Monday, July 23, 2012

Am I Settling?

This upcoming school year will be my fourth year as a high school teacher, and I have to admit that career-wise, this is not where I thought I would be at age twenty-seven. I guess I thought I would be doing something more extraordinary by now, but I'm not sure what I thought that grand profession might be. As I begin preparing for the next school year (yes, I am already making plans in July), I find myself trying to think ahead - not just about how I can do The Odyssey differently or how to make my history classes more engaging - but I try to see myself doing anything else other than working with high school students.  And I can't. But is my feeling of permanence in secondary education a true passion for the craft of teaching, or is it complacency and fear?

I remember when I first started teaching, lots of people, including my family and mentors from undergrad, would tell me that teaching high school is a reasonable place to start, but I should aim higher.  I could be a college professor (if I can ever get into a doctoral program!) at some prestigious university instead of teaching Romeo and Juliet to ninth graders, and part of me still holds on to this notion.  At the same time, I actually like working with teenagers.  Yes, they are immature and awkward, but most of them are hungry for guidance. After all, wouldn't you want someone who actually cares about your children teaching and advising them? 

Maybe I started teaching "by accident," but I am not still teaching by default.  There are lots of jobs that I'm qualified to do.  And while there are parts of teaching that make jumping off of a cliff seem like an inviting endeavor, I enjoy what I do on most days.  So, am I settling? Maybe to some people I am.  I mean sometimes I do miss researching and reading theory (and I'm not being sarcastic - I LOVE theory), but I like teaching, and word around campus is that I'm doing a pretty good job.  Most importantly, I'm happy. 

Friday, March 9, 2012

Reflections on the 15th Anniversary of Biggie's Death

I don't think I have blogged at all in 2012. I haven't really had a lot to say until now. Today is March 9, 2012 - the fifteenth anniversary of Notorious B.I.G.'s death, and I have seen so many facebook status updates and posts about him and how great of a rapper he was. While I'm not disputing any of these claims, the remembrance of Biggie brings about mixed feelings for me.

I can definitely remember what I was doing when I found out that B.I.G. had been murdered. I was in my sixth grade science class. In my middle school, we used to watch this news broadcast called Channel One. That day, Channel One did a breaking news story about how Biggie had been murdered. I was shocked and sad that he had been killed, but I didn't really understand how big of a deal his death was until later in my life. After all, I was an 11 year old who probably shouldn't have been listening to B.I.G. in the first place. As an adult, I listen to some of his songs bobbing my head and remembering the days when I didn't really listen to rap like that, but how I would dance along to the occasional Biggie song. I listen to some of his other songs cringing, wondering how I (or anyone) could really feel comfortable rapping along with those lyrics.

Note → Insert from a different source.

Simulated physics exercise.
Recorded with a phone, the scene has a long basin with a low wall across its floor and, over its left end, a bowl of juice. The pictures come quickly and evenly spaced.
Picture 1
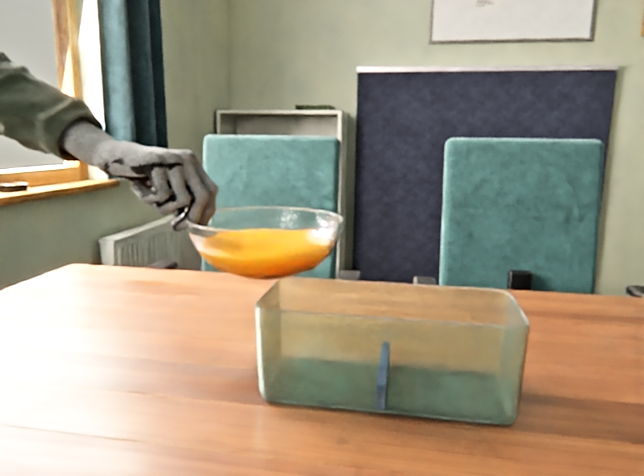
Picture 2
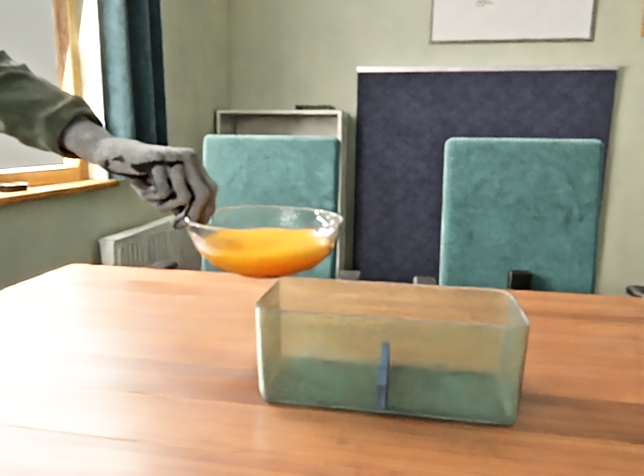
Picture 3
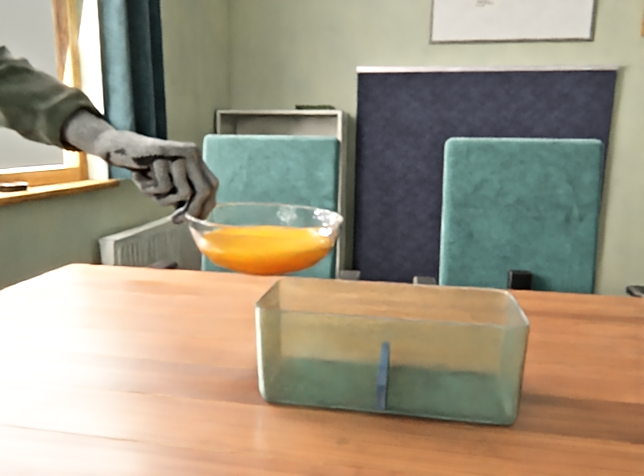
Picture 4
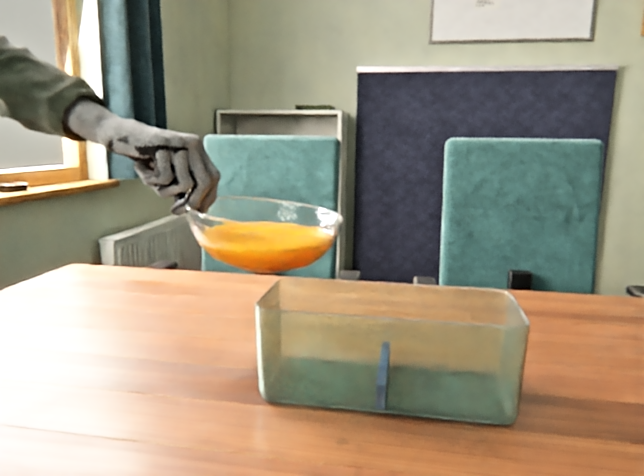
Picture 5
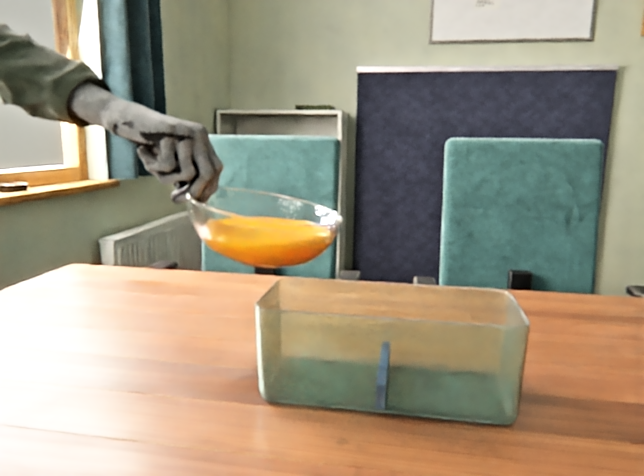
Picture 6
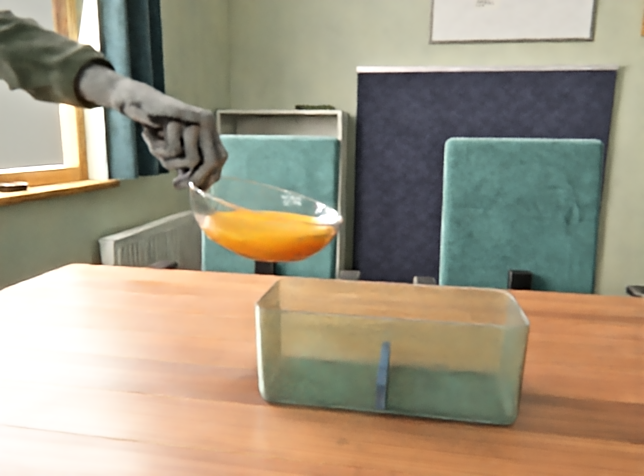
In a room with teal chairs, a gloved hand held a glass bowl of orange juice above the left end of a long, clear basin on a wooden table and gradually tilted it rightward.
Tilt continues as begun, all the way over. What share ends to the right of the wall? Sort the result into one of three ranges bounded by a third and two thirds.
It falls in the top range, above two thirds.
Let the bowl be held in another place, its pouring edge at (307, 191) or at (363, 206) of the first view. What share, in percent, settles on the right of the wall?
In turn 65 and 85 in a hundred.
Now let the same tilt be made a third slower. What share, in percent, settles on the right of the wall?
About 85 %.
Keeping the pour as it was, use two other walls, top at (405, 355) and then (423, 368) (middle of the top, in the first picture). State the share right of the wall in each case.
I'd expect near 75 percent the first time and near 40 percent the next.
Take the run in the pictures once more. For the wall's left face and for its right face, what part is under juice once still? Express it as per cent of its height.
I get 20 % for the left and 80 % for the right.
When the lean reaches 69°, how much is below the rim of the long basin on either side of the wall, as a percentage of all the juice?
Reading: Left some 5 %, right some 5 %.
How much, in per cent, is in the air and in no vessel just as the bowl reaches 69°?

Even though "I got mad love" for Biggie, seeing all of these posts about B.I.G. makes me wonder...Don't get me wrong. There is nothing wrong with remembering and celebrating such an accomplished artist, and I'm not going to pretend like I wouldn't ride around Richmond blasting some Biggie right now. But how many people who are posting about B.I.G. today posted ANYTHING celebratory about black artists or ANY black person last month, Black History Month? Who is going to post something in memory of a black woman tomorrow in honor of Women's History Month? Who even knew that March is Women's History Month? Who are the most influential black intellectuals right now? What issues are they bringing to the forefront? What are the most salient issues facing black people in our communities, and who's addressing these issues?

Better yet, why is it that, other than the Obamas and maybe Blue Ivy, the only people we (and by we I mean black people) celebrate are dead?

I'm not trying to pretend like I'm all righteous either; most of my status updates amount to my venting about my job. And I'm not asking anyone to stop posting about Notorious B.I.G. I'm happy for him and his family that he was able to make such a great impact on the world, and I am genuinely saddened by the fact that he died so young and in such a viscous way. Knowing about Biggie's life makes me respect him a lot more. I also realize that some people will argue that today is Biggie's day, so we should focus on him. I agree.

All I'm asking is that tomorrow, and next week, and next month we (and yes, I'm including myself) expand our levels of consciousness a little bit. Let's not forget about people who are still here making a difference in the world. We shouldn't wait until people die to celebrate what they have done and what they are still doing.